Attached to this letter was a plat of the area which contains no legends as to distances, denotes no dwellings, schools, or cultural or historic landmarks, shows one church at least five blocks away (and separated from the sign by the Jones Falls Expressway), and, as to "public structures”, denotes only the City Jail, the Maryland Penitentiary, and the District Court building.

No one appeared at the hearing before the Board in opposition to the application.

This Court is not insensitive to the commendable efforts of the City Government to make the downtown and midtown areas of the City a pleasant place to live, work, and recreate. Nor does it ignore or belittle the concerns of those participating in that effort over a proliferation of billboards that, to them, are unsightly. But the Court is not the policy-making arm of the City Government; its function is to interpret and apply the law correctly and to make certain that the other instruments of government do likewise.

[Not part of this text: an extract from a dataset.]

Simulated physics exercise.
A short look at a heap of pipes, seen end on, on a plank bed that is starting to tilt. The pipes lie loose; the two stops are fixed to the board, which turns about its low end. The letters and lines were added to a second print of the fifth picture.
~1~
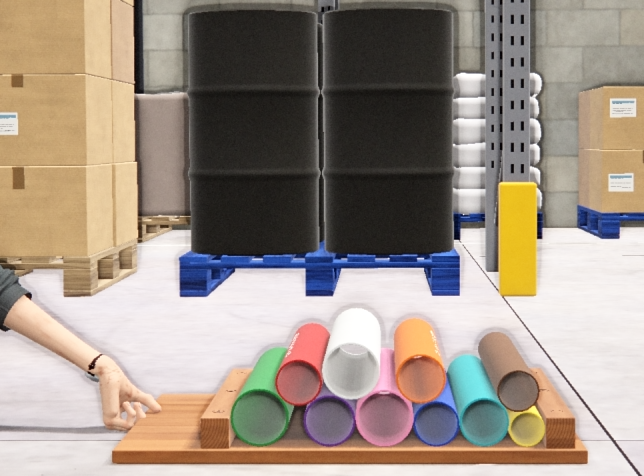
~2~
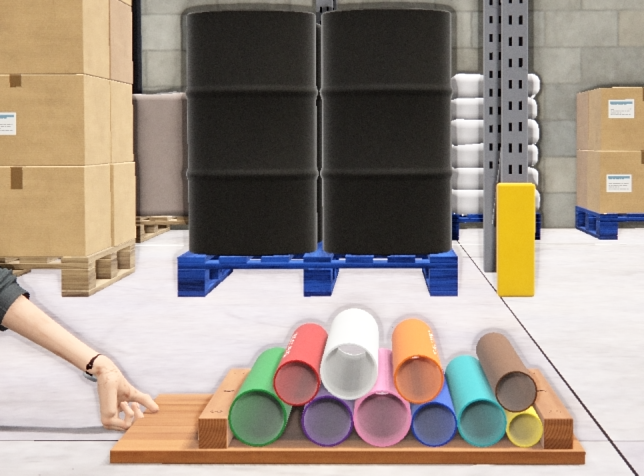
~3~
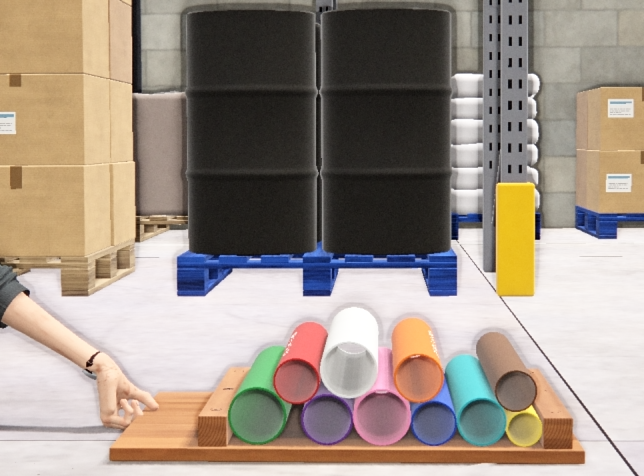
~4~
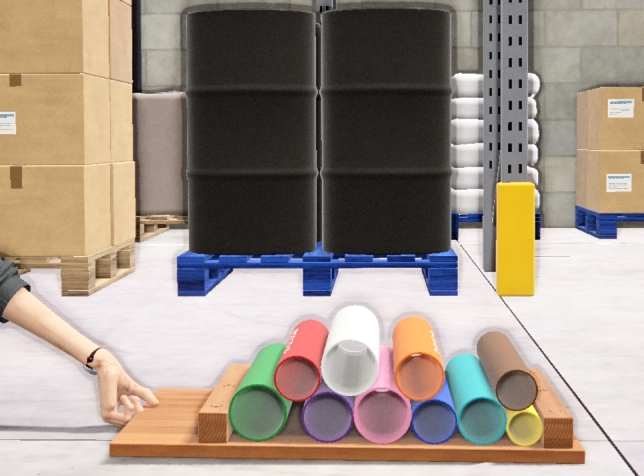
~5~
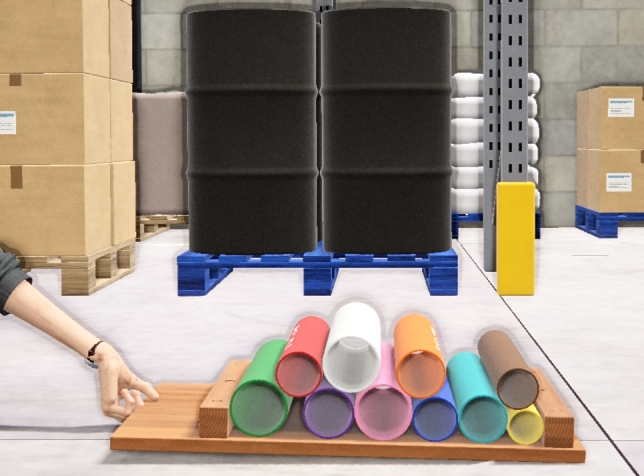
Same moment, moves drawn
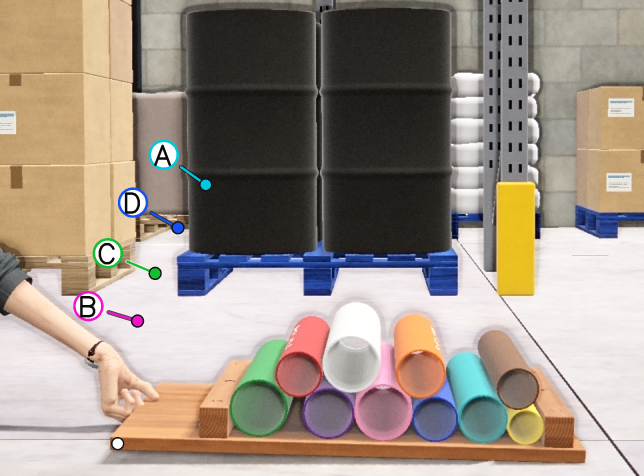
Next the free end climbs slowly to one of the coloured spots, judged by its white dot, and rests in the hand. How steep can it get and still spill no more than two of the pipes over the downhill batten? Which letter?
It can be raised to C.
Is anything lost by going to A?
Yes, at A.
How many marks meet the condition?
The number is two.
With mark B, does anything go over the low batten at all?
At B: Yes.
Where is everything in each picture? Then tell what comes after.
Board (352, 411); green pipe (259, 417); purple pipe (330, 421), in the first picture.
Purple pipe (328, 421); pink pipe (383, 418), in the second picture.
Board (349, 410); green pipe (257, 415); red pipe (296, 381), in the third picture.
Board (350, 408); green pipe (258, 412); purple pipe (328, 417), in the fourth picture.
Board (350, 405); green pipe (259, 408); purple pipe (329, 413), in the fifth picture.
On the marked copy, A at (206, 185); B at (138, 321); C at (155, 273); D at (178, 228); the white dot at (118, 444).
Following C. Soon after the start, board at 15°.
Later, board at 23°.
In the end, board at 23°, two over the low batten (brown, orange).
As for the rest, A four over the low batten (red, brown, orange, white); B one over the low batten (brown); D four over the low batten (red, brown, orange, white).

The City Council, by permitting billboards as a conditional use, has legislatively determined that, as a general rule, they do not menace or endanger the public health, safety, general welfare, or morals within the area of their permitted use. The Board has a limited amount of discretion to deny the use if there is substantial evidence to show that, notwithstanding the underlying legislative conclusion, a particular structure would, in fact, have such an effect. But it may not thwart the legislative will based upon unspecific and unsupported protestations and *172concerns. There is no evidence whatever in this record to show that the public health, safety, welfare, or morals would be affected in the least by this particular sign. There is no evidence even that it would be "in close proximity to dwellings, churches, and other places of public gathering.” In short, these conclusions of the Board have absolutely no evidentiary support, and are therefore, by law, arbitrary and capricious.

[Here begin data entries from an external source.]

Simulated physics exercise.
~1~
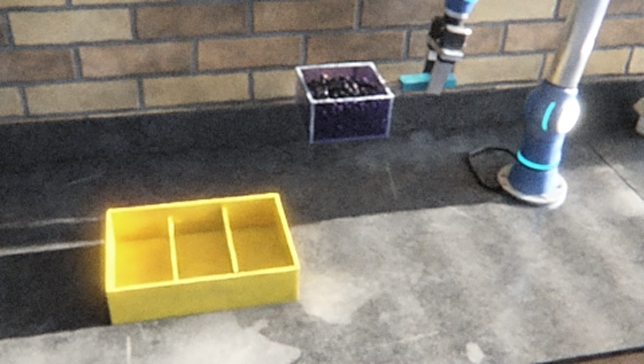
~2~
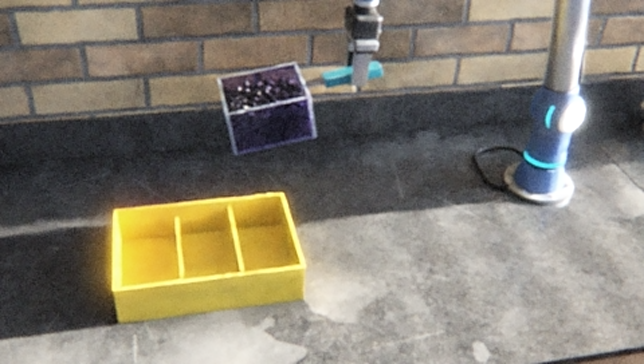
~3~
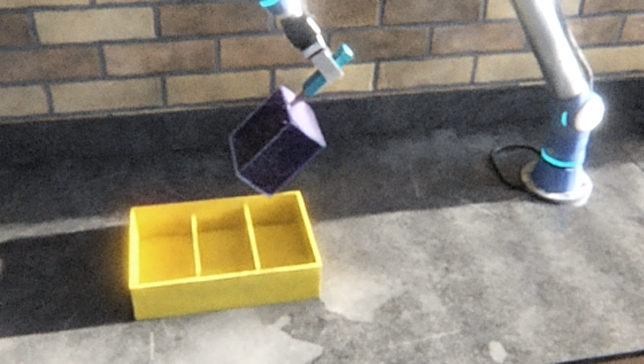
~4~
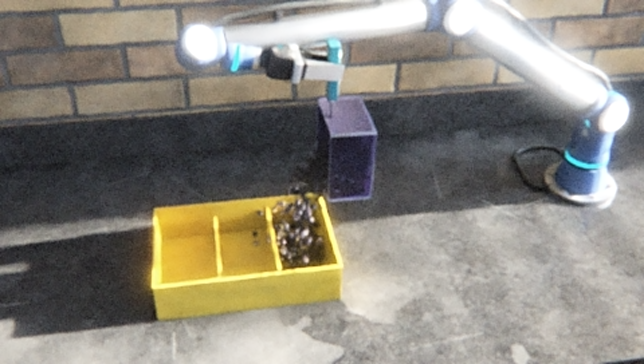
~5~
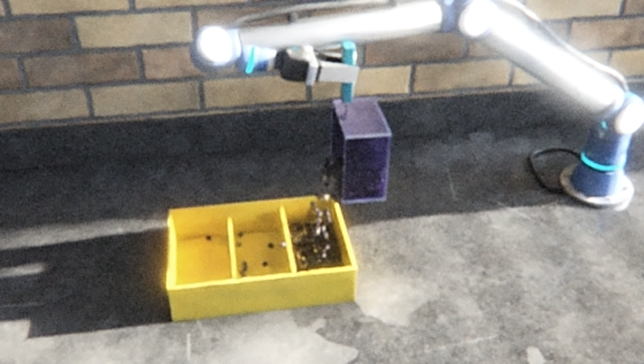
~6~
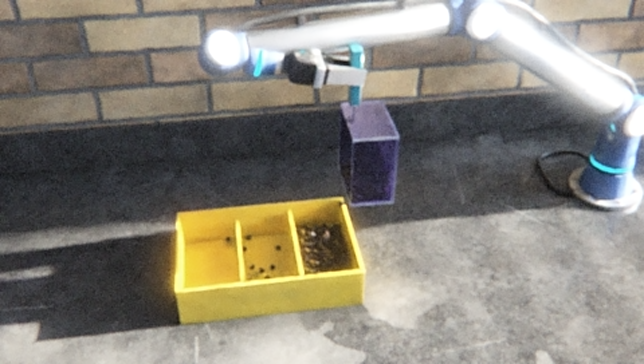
A robot arm carries a purple box left, tips it, and pours dark beads mostly into the yellow tray's right section.
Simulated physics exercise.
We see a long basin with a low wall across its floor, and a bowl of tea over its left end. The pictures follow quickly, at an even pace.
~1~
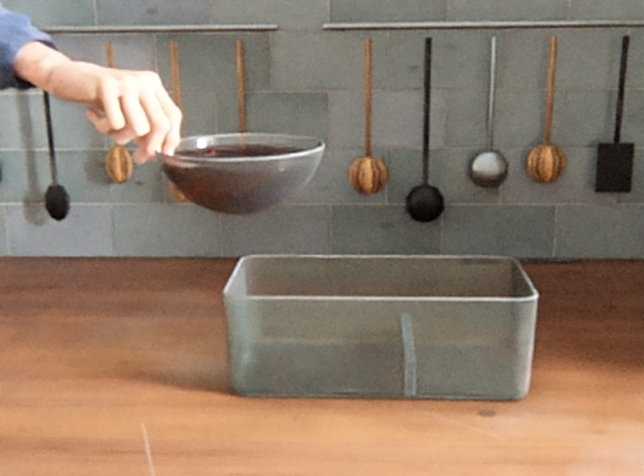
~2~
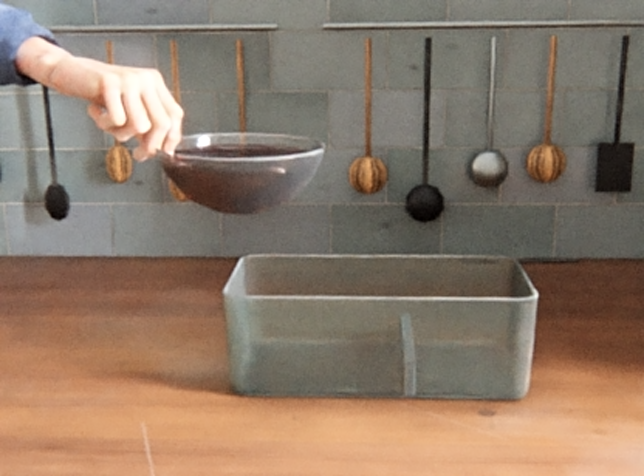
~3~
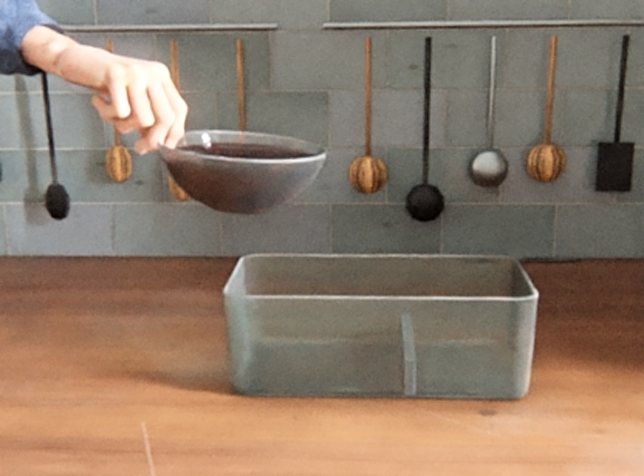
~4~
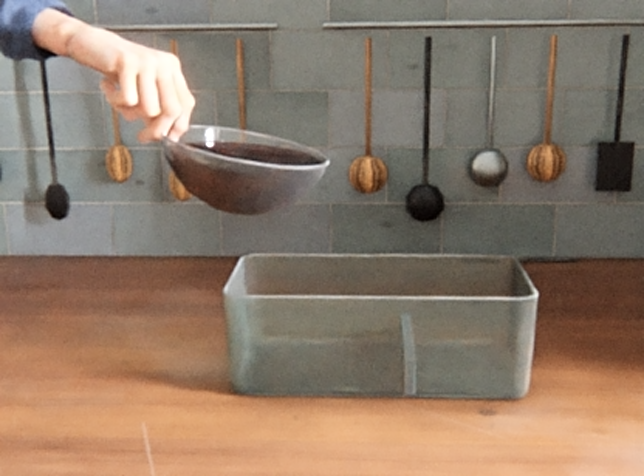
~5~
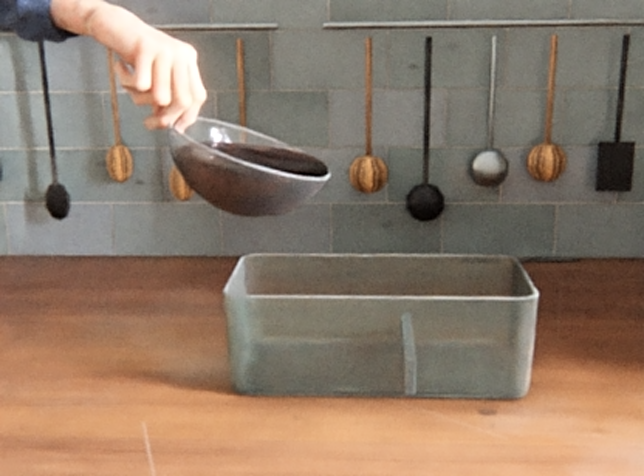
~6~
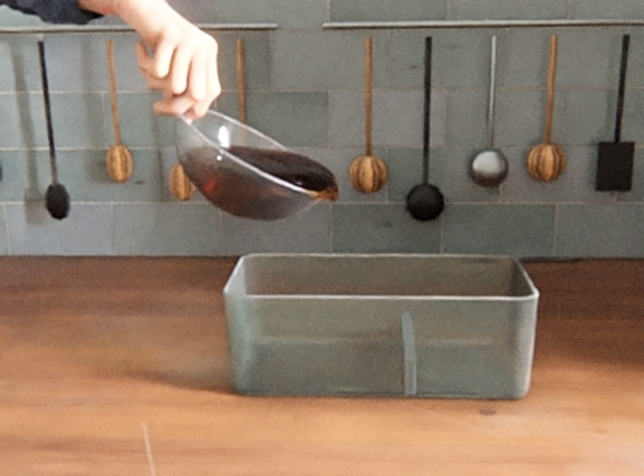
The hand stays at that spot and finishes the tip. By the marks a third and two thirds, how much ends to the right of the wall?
The share right of the wall is not even a third.
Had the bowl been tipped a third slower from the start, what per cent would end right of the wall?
About 15 per cent.
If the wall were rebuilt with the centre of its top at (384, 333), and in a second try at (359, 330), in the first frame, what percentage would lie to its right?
About 30 and 55 per cent.
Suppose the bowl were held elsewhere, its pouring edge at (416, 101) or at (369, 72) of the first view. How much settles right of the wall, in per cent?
First some 60, then 50 per cent.
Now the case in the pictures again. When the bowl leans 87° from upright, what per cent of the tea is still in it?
Close to 5 per cent.
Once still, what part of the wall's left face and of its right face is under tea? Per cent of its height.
Left: 60 %. Right: 20 %.
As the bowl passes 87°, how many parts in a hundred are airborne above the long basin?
Roughly 20 in a hundred.
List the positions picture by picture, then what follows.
Tilt 0°; pouring edge (323, 147); surface from (164, 155) to (318, 155); the long basin's rim runs from (233, 276) to (526, 278); the wall's top is at (407, 336), in the first picture.
Tilt 1°; pouring edge (324, 149); surface from (164, 154) to (319, 156), in the second picture.
Tilt 5°; pouring edge (325, 154); surface from (167, 151) to (321, 159), in the third picture.
Tilt 12°; pouring edge (327, 163); surface from (171, 148) to (325, 162), in the fourth picture.
Tilt 20°; pouring edge (328, 176); surface from (178, 147) to (326, 169); 2 per cent is over the edge, in the fifth picture.
Tilt 30°; pouring edge (327, 191); surface from (185, 152) to (314, 175); 9 per cent is over the edge, in the sixth picture.
A moment on, the bowl is tipped on its side and 7 per cent is still to pour, 69 is left of the wall and 2 right of it.
Next, the bowl is tipped right over and 0 per cent is still to pour, 77 is left of the wall and 10 right of it.
Then the bowl is tipped right over and 0 per cent is still to pour, 71 is left of the wall and 19 right of it.
Later the bowl is tipped right over and 0 per cent is still to pour, 71 is left of the wall and 19 right of it.
In the end 71 per cent lies left of the wall, 19 right of it and 10 outside.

For these reasons, the decisions of the Board in these two cases are reversed. The cases are remanded to the Board with instructions to approve the applications, appellee to pay the costs in each case.

. As the Aaron Court pointed out, 207 Md. at 406, "[i]t is arbitrary and unlawful for the Board to make an essential finding without supporting evidence”; and that, of course, makes the question of evidentiary sufficiency a proper one for judicial review.